IHU On-Line - O Brasil vive o problema das queimadas há muitos anos. Que tipo de ações poderiam ser adotadas como possíveis soluções?

Braulio Dias - Isso é bastante complexo. Não se combate incêndio via decreto. Você tem que induzir e promover capacitação, políticas públicas e crédito que estimulem práticas alternativas. O problema é que o fogo é um método barato. É preciso capacitar melhor os produtores e pessoas que vivem em áreas rurais e periferias urbanas, onde ocorrem os maiores problemas, sobre alternativas. É possível que a legislação também promova controle sobre queimadas provocadas pelo homem.

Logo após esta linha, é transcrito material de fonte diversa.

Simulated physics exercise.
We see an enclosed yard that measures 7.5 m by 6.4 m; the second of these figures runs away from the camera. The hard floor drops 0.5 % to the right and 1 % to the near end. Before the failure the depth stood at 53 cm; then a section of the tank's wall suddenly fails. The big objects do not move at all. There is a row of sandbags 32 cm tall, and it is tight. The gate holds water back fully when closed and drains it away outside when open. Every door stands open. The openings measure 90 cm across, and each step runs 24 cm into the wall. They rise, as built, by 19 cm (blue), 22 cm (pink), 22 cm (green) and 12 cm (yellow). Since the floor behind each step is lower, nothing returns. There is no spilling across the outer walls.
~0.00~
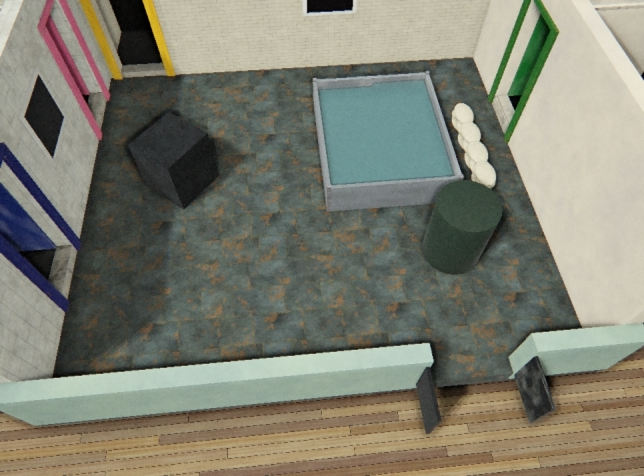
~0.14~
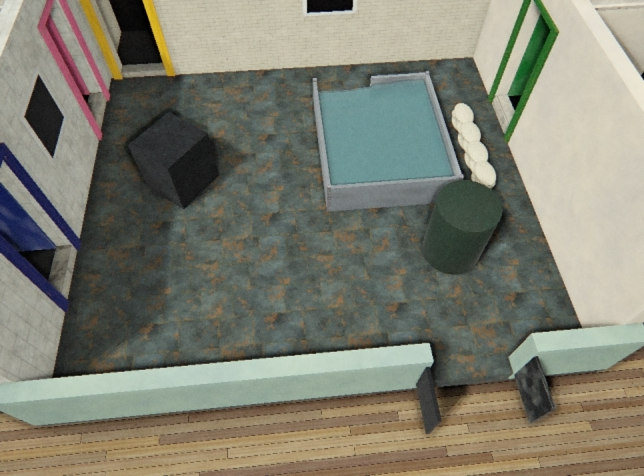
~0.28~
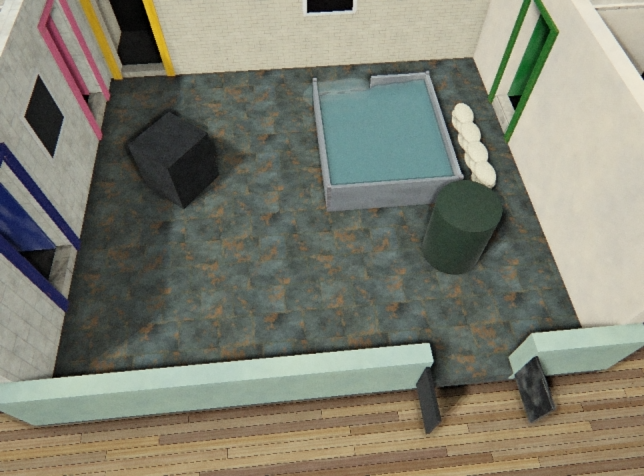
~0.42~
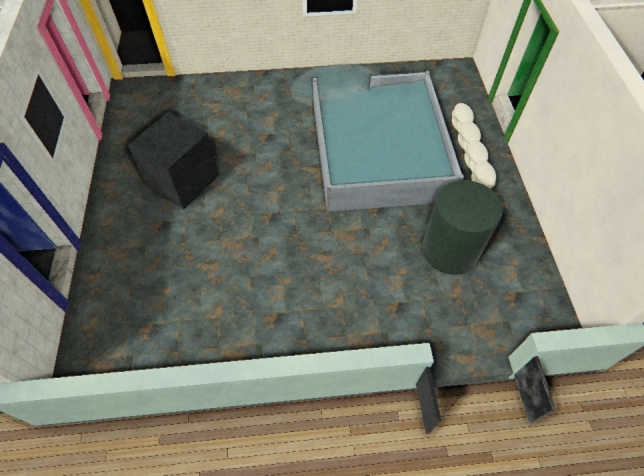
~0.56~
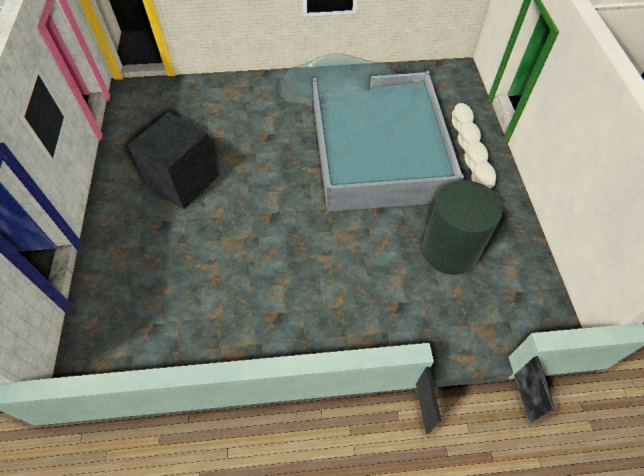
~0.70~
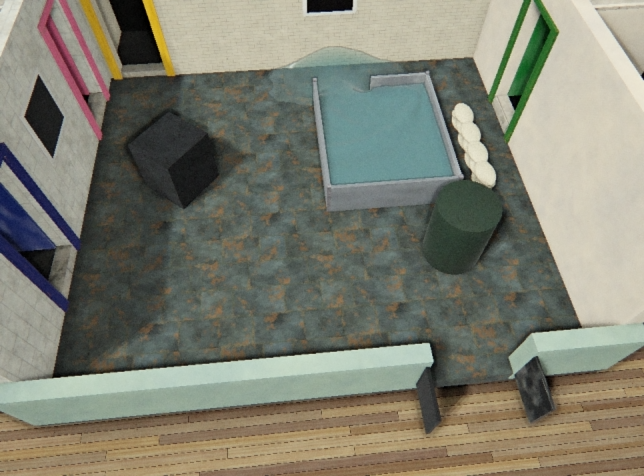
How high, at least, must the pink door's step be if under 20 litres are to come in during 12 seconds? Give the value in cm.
I would say about 12.5 cm.
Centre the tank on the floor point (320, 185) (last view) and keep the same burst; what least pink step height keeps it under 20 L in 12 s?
Then close to 15 cm.
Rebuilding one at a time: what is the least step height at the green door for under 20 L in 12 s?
Roughly 9.0 cm at green.
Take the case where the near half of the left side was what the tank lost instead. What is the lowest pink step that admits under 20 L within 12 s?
Then something near 6.5 cm.
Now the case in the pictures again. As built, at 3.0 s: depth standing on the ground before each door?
Depths in cm - blue: 0, pink: 16, green: 14, yellow: 4.
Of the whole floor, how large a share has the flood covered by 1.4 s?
Close to 10 per cent of it is wet.
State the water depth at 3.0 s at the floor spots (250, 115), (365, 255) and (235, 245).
Respectively 3 cm, 0 cm and 0 cm.
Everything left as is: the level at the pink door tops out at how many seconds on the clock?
I'd say near 3.4 seconds.
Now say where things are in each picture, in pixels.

Mas isso exige uma série de cuidados para que realizem aceiros antes de qualquer queimada para se adotar critérios, como horário e épocas do ano.

Porém, eu não vejo a possibilidade de, a curto prazo, a gente deixar de conviver com o fogo. Mas é preciso fazer um trabalho sistemático para que possamos enfrentar essa questão tendo em vista, progressivamente, reduzir a incidência sobre o fogo. Dados do Inpe mostram que, nos últimos anos, felizmente, no Brasil, tem havido uma redução contínua das queimadas. Infelizmente, neste ano, houve o recrudescimento em função da situação climática excepcionalmente seca. Esperamos que, a partir das novas medidas adotadas, inclusive um plano aprovado na última semana pelo presidente da República, de prevenção e controle do desmatamento e queimadas no Cerrado, ajude na redução desse problema.